Aşil'in annesi Thetis, oğluna ölümsüzlük kazandırmak için, onu ölümsüzlük nehri Styx'de yıkamıştır. Ancak Thetis'in elini bu nehre sokması yasaktır. Thetis, elleriyle Aşil'in topuklarından tuttuğu için, Aşil'in topukları yıkanmamıştır. Aşil bu sayede topuklarının dışında ölümsüzlük kazanmıştır. Aşil büyüdüğünde dünyanın en büyük savaşçısı olmuştur. Efsaneye göre, Truva Kralı’nın oğlu Paris, Sparta Kralı Menelaos’un karısı Helen'i görür ve aşık olur. Helen de Paris'in aşkına karşılık verir ve birlikte Truva'ya kaçarlar.
Akhalar denilen Yunan şehir devletleri güçlerini birleştirip, yapılan küstahlığa haddini bildirmek ve kaçırılan Helen'i geri almak için bir ordu kurup, Truva kapılarına dayanmışlardır. Aşil de, öleceği kehanetine rağmen Truva Savaşı'na katılmıştır. Savaş da topladıkları ganimetler paylaşılırken büyük bir kavga çıkmıştır. Büyük savaşçı yarı-tanrı Aşil ile Akha ordularının komutanı Agamemnon, esir kızlardan birisi için birbirine girmişlerdir. Agamemnon, kızı Aşil’in elinden almıştır. Bunu içine sindiremeyen Aşil savaştan çekilerek çadırına kapanmıştır. Tanrıça olan annesi Thetis’den tek bir şey istemiştir: "Ben savaşmadığım sürece Akhalar zafer kazanamasın!"
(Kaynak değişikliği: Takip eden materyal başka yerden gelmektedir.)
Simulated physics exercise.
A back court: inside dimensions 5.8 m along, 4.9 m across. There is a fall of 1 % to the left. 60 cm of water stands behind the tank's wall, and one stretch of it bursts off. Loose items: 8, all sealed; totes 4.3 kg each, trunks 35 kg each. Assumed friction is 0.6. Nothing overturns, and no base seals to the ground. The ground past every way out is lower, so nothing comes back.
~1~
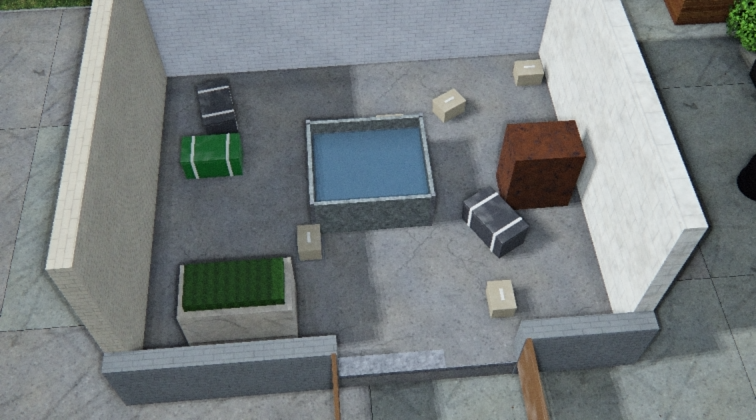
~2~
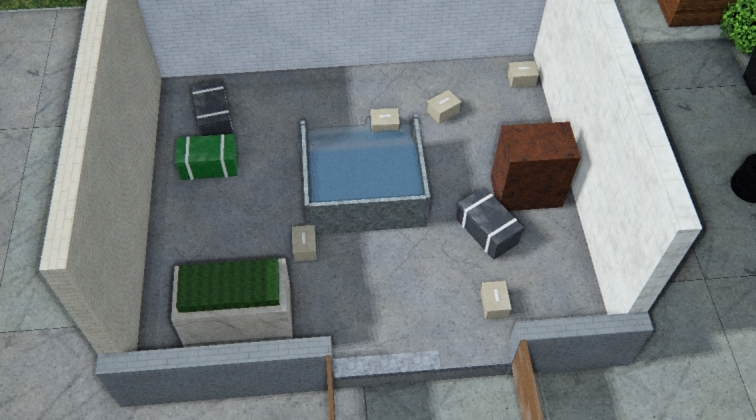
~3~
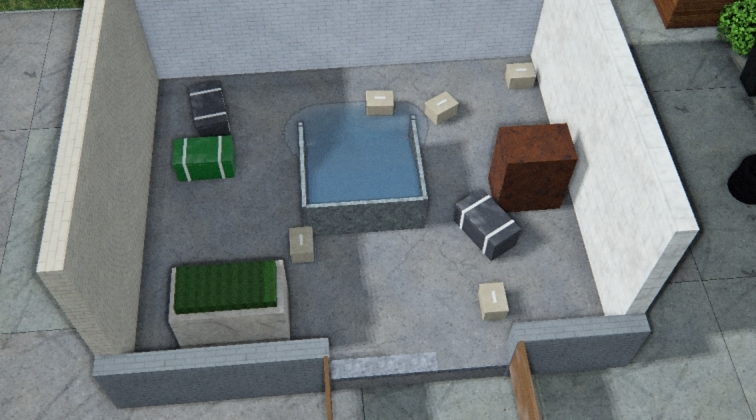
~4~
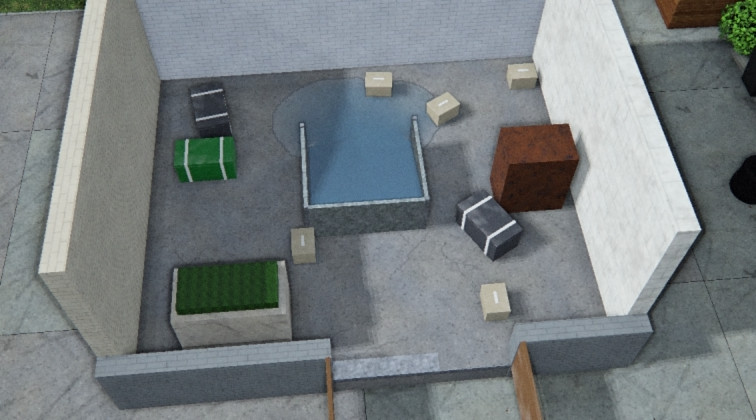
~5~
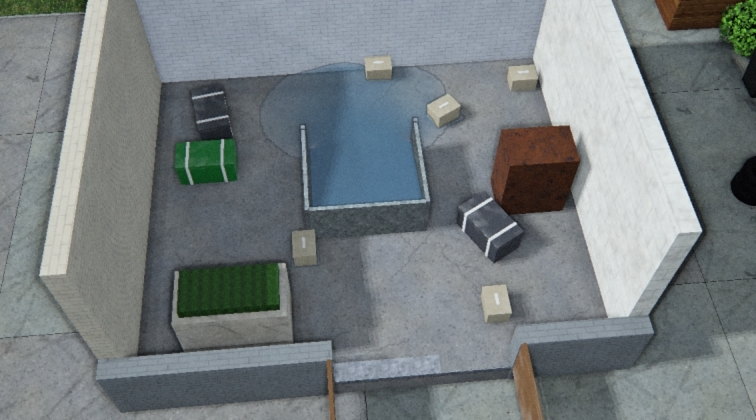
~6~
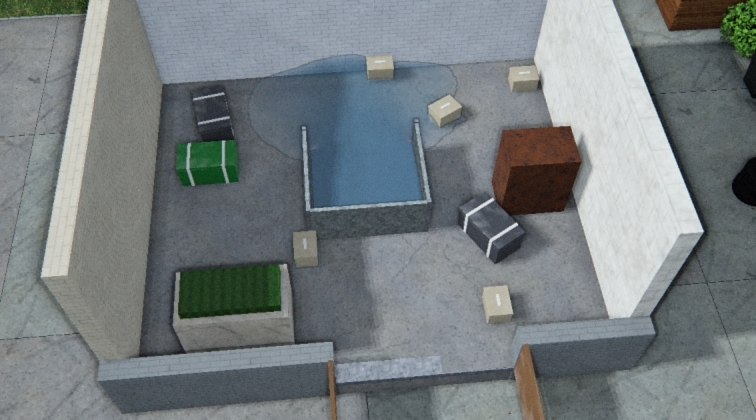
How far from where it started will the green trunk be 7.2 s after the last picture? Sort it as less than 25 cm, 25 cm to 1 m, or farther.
The green trunk ends up between 25 cm and 1 m from its start.
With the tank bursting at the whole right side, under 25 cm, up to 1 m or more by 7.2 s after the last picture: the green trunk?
From there, the green trunk remains planted.
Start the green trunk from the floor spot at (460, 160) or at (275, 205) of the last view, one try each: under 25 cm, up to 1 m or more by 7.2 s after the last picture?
One after the other: It stays more or less still, and then it stays more or less still.
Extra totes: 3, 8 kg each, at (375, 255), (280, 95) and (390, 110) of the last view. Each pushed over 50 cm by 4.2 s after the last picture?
In sequence: Stays within; goes beyond; goes beyond.
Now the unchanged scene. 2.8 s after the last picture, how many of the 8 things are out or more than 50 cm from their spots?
By that point, 4.
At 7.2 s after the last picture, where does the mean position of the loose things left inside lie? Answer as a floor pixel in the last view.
They're centred close to (372, 212).
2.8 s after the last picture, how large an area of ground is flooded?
Somewhere about 18 m2, give or take.
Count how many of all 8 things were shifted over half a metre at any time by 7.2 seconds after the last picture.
I make that 5.
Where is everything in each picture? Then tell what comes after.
In the first picture, the green trunk at (210, 147), on the bottom; water covers 1.9 m2; 0 of 8 have shifted.
In the second picture, the green trunk at (205, 148) rests on the ground; water covers 2.7 m2; 1 of 8 have shifted.
In the third picture, the green trunk at (203, 150), on the bottom; 3.7 m2 under water; 1 of 8 have shifted.
In the fourth picture, the green trunk at (204, 151) rests on the ground; water covers 5.0 m2; 1 of 8 have shifted.
In the fifth picture, the green trunk at (205, 153), on the bottom; 6.2 m2 under water; 1 of 8 have shifted.
In the sixth picture, the green trunk at (206, 154), on the bottom; water covers 6.8 m2; 1 of 8 have shifted.
Then, 0.9 s after the last picture the green trunk is near (206, 154), 0.0 m from its start, aground; 0 of 8 are out; 1 afloat.
Then, 2.8 s after the last picture the green trunk is near (210, 171), 0.3 m from its start, aground; 0 of 8 are out; 4 afloat.
Then, 4.8 s after the last picture the green trunk is near (221, 185), 0.6 m from its start, aground; 0 of 8 are out; 3 afloat.
Then, 7.2 s after the last picture the green trunk is near (221, 185), 0.6 m from its start, aground; 0 of 8 are out; 3 afloat.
Bundan sonra, Akhalar ile Truvalılar arasında sayısız muharebeler olur. Aşil hiç birinde yer almamıştır. Bir türlü yenişemezler. Üstünlük bir Truvalılara, bir Akhalara geçer. Savaş 10 yıl devam eder. Akhalar, Aşil savaşa dönmezse hiçbir şey elde edemeyeceklerini anlamışlardır. Aşil’i ikna etmesi için kuzeni aynı zamanda can yoldaşı Patroklos’u elçi olarak göndermişlerdir. Patroklos arkadaşına yalvarır yakarır ama ikna edemez. Sen gelmesen bile ben savaşacağım diyerek ayrılır. Karşısına Truva Kralı'nın büyük oğlu Hektor çıkar ve Aşil’in kuzeni Patroklos'u öldürür.
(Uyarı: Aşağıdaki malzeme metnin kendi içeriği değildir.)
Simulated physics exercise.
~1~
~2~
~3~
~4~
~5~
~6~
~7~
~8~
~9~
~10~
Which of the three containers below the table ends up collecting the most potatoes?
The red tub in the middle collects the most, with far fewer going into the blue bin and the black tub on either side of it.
Kara haber ulaştığında, Aşil öfkeden deliye döner "Hektor’a Patroklos’u öldürmenin cezasını ödetmezsem, yaşamak bana haram olsun diye yemin eder.’’ Aşil, böylece savaşa geri dönmüş olur. Azgın bir canavar gibi düşmana saldırır. Bir sürü Truvalı askeri katleder, Truvalılar korku ve dehşetle kaçıp kentlerine sığınırlar. Surların önünde sadece Hektor kalır. Aşil’in karşısına çıkar ve teke tek vuruşurlar. Aşil tanrıların da yardımıyla Hektor’u öldürmeyi başarır.
Aşil'in öfkesi bir türlü dinmek bilmez. Hektor'un cesedini arabasının arkasında sürükleyerek Truva surlarınnın etrafını yedi kez dolaştırır. Hektor’un babası Truva Kralı, Aşil'e cesedi vermesi için yalvarır. Yüreği yumuşayan Aşil, Hektor'un cesedini kendi elleriyle yıkayarak babasına teslim eder. Bir kahramanın şanına yaraşır bir cenaze töreni düzenlenerek defnedilir.
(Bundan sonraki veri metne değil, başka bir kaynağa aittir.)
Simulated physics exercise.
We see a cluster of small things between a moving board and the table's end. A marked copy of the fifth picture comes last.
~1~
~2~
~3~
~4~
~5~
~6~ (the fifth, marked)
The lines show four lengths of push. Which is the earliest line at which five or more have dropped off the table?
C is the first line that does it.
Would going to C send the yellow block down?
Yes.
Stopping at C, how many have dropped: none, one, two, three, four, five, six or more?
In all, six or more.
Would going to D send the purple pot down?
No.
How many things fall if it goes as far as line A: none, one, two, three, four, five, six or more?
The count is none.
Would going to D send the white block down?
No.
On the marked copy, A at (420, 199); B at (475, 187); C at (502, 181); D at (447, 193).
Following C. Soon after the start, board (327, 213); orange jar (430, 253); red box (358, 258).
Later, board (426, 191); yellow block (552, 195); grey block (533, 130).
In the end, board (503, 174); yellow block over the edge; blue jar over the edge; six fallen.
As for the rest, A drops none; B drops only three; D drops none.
Ancak, savaş daha bitmemiştir. İntikamını alan Aşil, savaşın çıkmasına sebep olan, Helen'i kaçıran Paris’in attığı zehirli bir okla topuğundan vurulur. Tek zayıf noktasından aldığı yara, onun ölümüne sebep olmuştur. Aşil'in okla vurulduğu bölge baldırda bulunan kasların topuğa bağlandığı yerdir. Bu kas grubu vücudun en güçlü tendonudur. Uzmanlara göre 500 Kg’lık gerilmelere bile dayanıklı olduğu söylenmektedir. Bu güçlü Tendona efsaneden esinlenilerek ‘’Aşil tendonu’’ adı verilmiştir.
İnsan vücudunun her organı, yüklendikleri fonksiyonlara göre farklı değerlere sahiptir. Ancak kaza geçiren organ en değerlisiymiş gibi hissedilmektedir. İnsan vücudu yaradılış olarak müthiş bir sistemdir. Her organ sistemin sağlıklı çalışması için önemlidir. Bütün organlarımızın değerini bilmeli ve onları korumak için çok dikkatli olmalıyız.